Principle 7 - Recognize and manage risk

(a) Disclose a summary of any policies on risk oversight and management adopted by the issuer.

Principle 8 - Compensate appropriately

(a) Describe any practices the issuer uses to establish and maintain appropriate compensation policies for executive officers and directors.
(b) If a compensation consultant or advisor has assisted the board or the compensation committee since the beginning of the issuer’s most recently completed financial year:

(i) state the name of the consultant or advisor and a summary of the mandate it has been given;
(ii) disclose when the consultant or advisor was originally retained;
(iii) if the consultant or advisor has performed any other work for the issuer, state this fact and briefly describe the nature of the work; and
(iv) disclose the aggregate fees billed by the consultant or advisor in each of the last two financial years for:

(A) professional services relating to executive compensation; and
(B) professional services other than those relating to executive compensation.  Include a description of the nature of the services comprising the fees disclosed under this category.

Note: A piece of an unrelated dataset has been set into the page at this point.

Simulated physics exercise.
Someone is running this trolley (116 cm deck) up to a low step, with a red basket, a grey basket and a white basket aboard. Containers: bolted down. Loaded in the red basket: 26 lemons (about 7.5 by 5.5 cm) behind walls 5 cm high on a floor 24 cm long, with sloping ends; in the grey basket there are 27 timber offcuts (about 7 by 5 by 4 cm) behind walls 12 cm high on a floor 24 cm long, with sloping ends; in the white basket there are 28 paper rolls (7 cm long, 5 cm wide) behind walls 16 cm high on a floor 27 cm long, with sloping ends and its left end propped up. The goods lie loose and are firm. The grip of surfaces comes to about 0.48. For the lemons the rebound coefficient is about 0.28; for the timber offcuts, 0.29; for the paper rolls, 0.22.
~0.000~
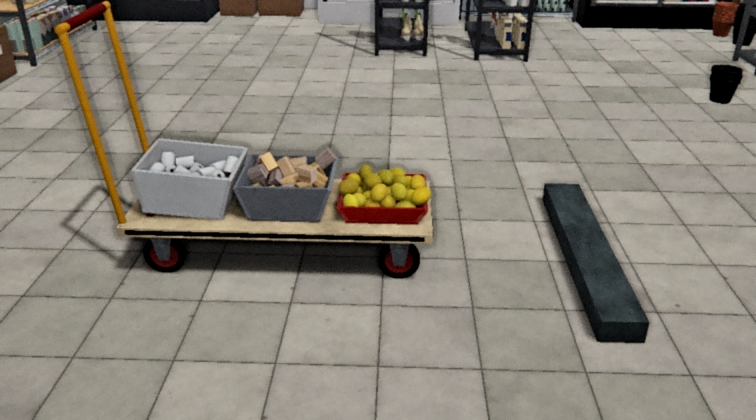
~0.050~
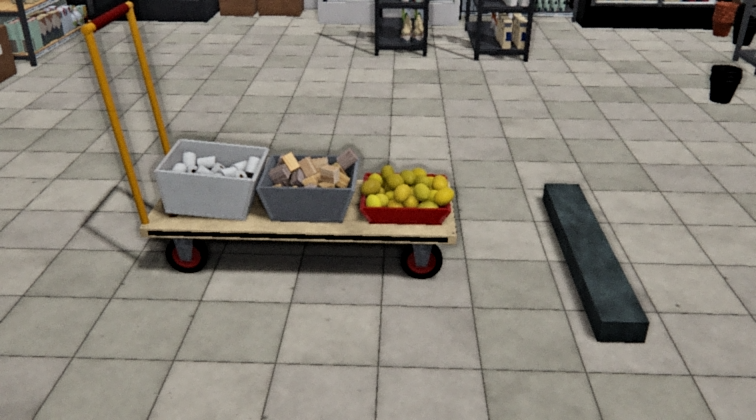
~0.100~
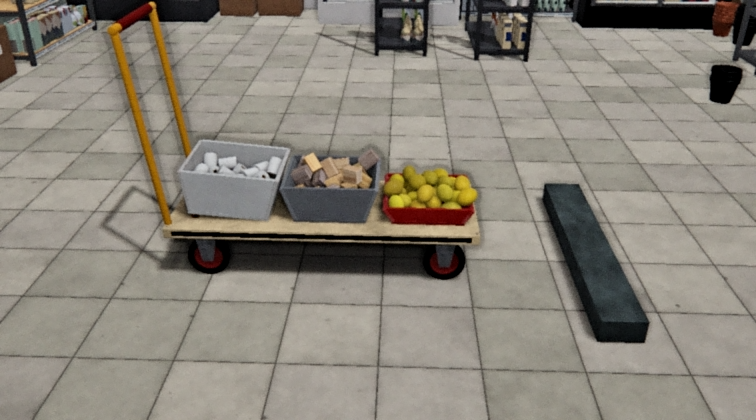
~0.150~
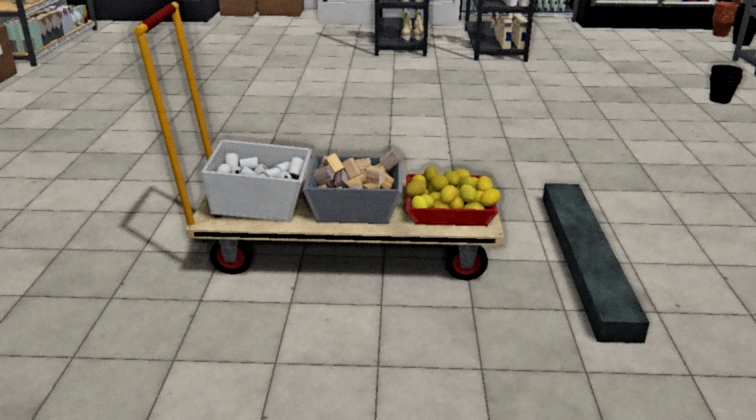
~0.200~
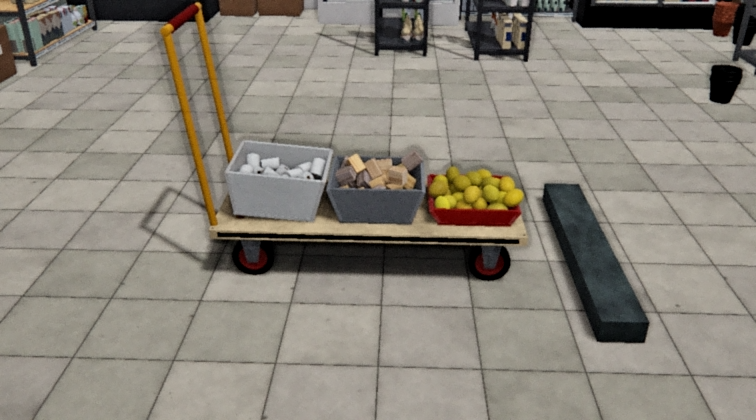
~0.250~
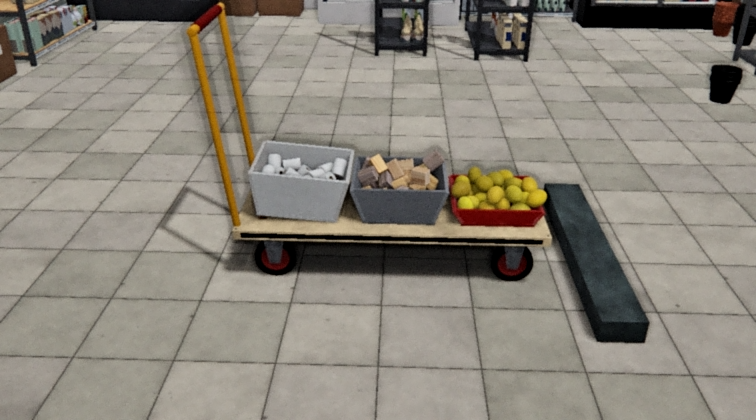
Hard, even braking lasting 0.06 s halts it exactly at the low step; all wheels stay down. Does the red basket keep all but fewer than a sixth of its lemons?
No, over a sixth of them go.
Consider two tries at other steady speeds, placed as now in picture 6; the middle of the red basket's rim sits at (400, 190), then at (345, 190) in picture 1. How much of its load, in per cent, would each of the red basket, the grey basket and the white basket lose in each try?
For the red basket it's 20 % and then 30 %, for the grey basket 0 % and then 10 %, and for the white basket 0 % and then 0 %.
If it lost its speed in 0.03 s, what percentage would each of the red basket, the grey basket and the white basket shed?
That way you'd get red basket at 30, grey basket at 10, and white basket at 0 percent.
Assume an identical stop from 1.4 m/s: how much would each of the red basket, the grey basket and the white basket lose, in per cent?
Then red basket 20, grey basket 0, white basket 0 per cent.
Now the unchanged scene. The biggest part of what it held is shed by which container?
Answer: The red basket.
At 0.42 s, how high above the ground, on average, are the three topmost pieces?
I'd put it close to 40 cm.
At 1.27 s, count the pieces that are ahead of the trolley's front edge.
Approx. 8 pieces ahead of the front edge.
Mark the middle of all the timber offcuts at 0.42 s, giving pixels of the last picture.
I'd put it close to (455, 185).
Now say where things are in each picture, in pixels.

Principle 9 - Engage effectively with shareholders

(a) Describe any practices or policies of the issuer that are related to the shareholder voting process or that promote a voting process that:

(i) is understandable, transparent and robust; and
(ii) facilitates the board obtaining meaningful information on shareholder views.

(b) Describe how directors of the issuer are elected, including if the issuer has adopted a majority or plurality voting standard.